Wellicht was er op dat moment te weinig geweten over de levenslange gevolgen van deze zware en grensoverschrijdende feiten op de levens van de betrokken kinderen en jongeren, en hun gezinnen.

Zeker was er, als we daar nu op terug kijken, te weinig zorg en aandacht voor hen die deze extra zware rugzak de rest van hun leven moesten en moeten meedragen.

In 2013 kwam Sporen opnieuw in de media terecht door verschillende slachtoffers van het vroegere Jeugdoase, die onder andere aankaartten dat van het “donkere” verleden geen sporen meer terug te vinden waren in onze communicatie. Ter gelegenheid van 40 jaar Sporen werd mevr. Lafosse nog aangehaald als de drijvende en stuwende kracht achter de eerste decennia van Jeugdoase. Dit verhaal klopte helemaal niet met de zware wantoestanden destijds. We hebben dat toen recht gezet, en willen dit ook op onze vernieuwde website blijven doen.

In 2013 deden we op verschillende manieren (via een persbericht, via de journalist van De Standaard die het artikel over Jeugdoase publiceerde, via onze website) een oproep aan slachtoffers om zich te melden. Tegelijk lanceerde minister Vandeurzen 1712 als meldpunt voor “historisch geweld in instellingen”. 
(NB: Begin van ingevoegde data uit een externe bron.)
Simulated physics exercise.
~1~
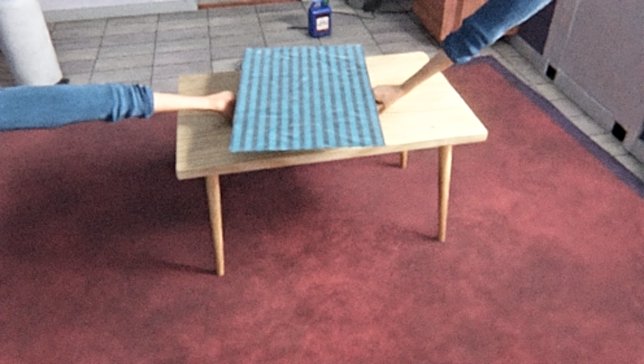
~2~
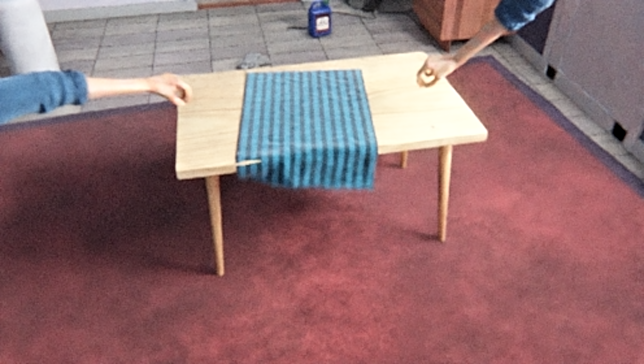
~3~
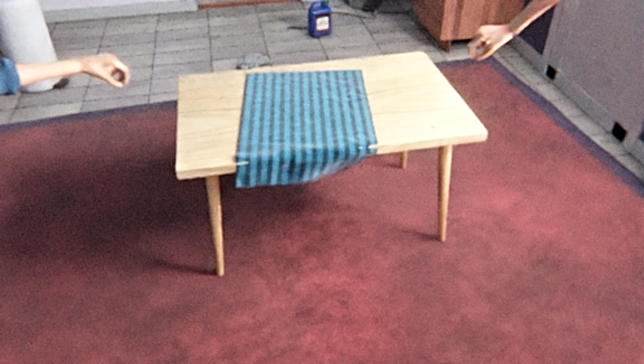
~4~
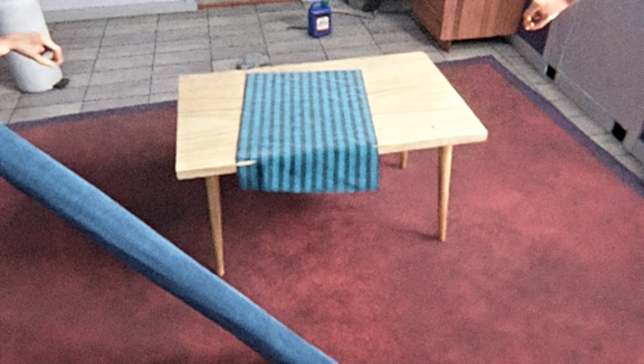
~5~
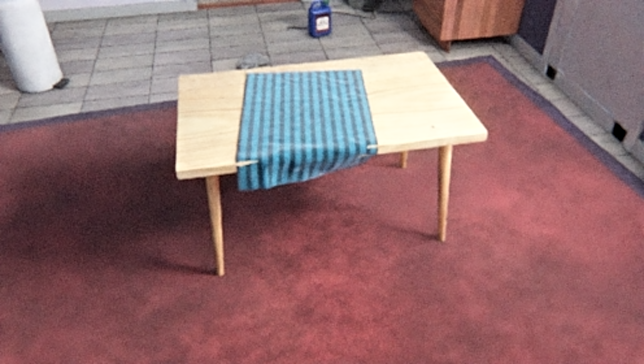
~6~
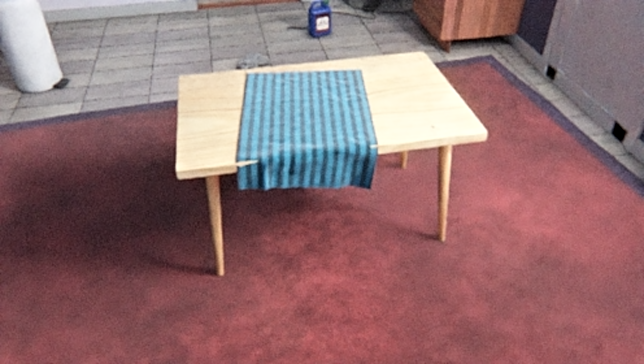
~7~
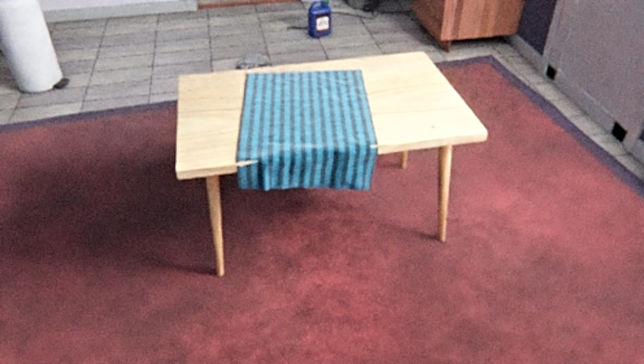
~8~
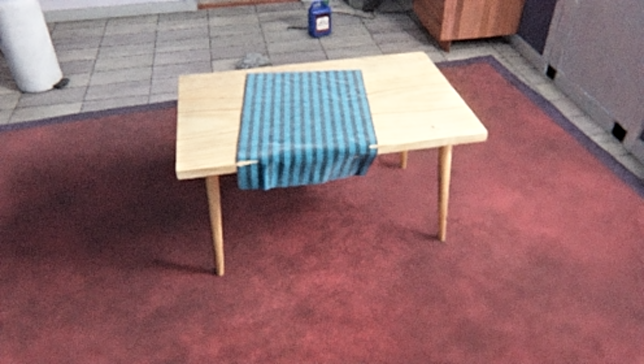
A striped blue cloth, released by two hands, droops over the table's front edge and stays.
Wij werkten samen met het Centrum voor Slachtofferhulp (van het CAW, waaronder ook 1712 valt), een werkwijze uit om op een respectvolle en juiste manier met slachtoffers die zich melden, om te gaan. In die periode meldde zich echter niemand, die in Jeugdoase verbleven had, wel andere slachtoffers.

Daarnaast stelden we de informatie die we zelf hadden bijeengebracht over deze periode, ter inzage beschikbaar op ons Secretariaat op de Geldenaaksebaan 428 in Heverlee (op afspraak).

 

Er werd een nieuwe commissie “Historisch geweld in de Jeugdhulp” opgericht door het Vlaamse Parlement, die haar conclusies publiceerde.

Eén van de resultaten van deze commissie is de oprichting van een Erkennings- en Bemiddelingscommissie; Slachtoffers van misbruik in instellingen worden opgeroepen om zich via het telefoonnummer 1712 aan te melden, in een persoonlijk gesprek kunnen zij dan overleggen of ze de stap naar de Erkennings- en Bemiddelingscommissie willen zetten, en worden zij daarbij geholpen; deze commissie kan hen dan ook helpen om , indien zij dat willen, contact op te nemen met de betrokken voorziening/instelling.

Wij van onze kant, het huidige team van Sporen vzw, willen slachtoffers die dat wensen zo goed mogelijk met raad en daad bijstaan, en ondersteunen ook dat ze zich via 1712 bij de commissie zouden melden.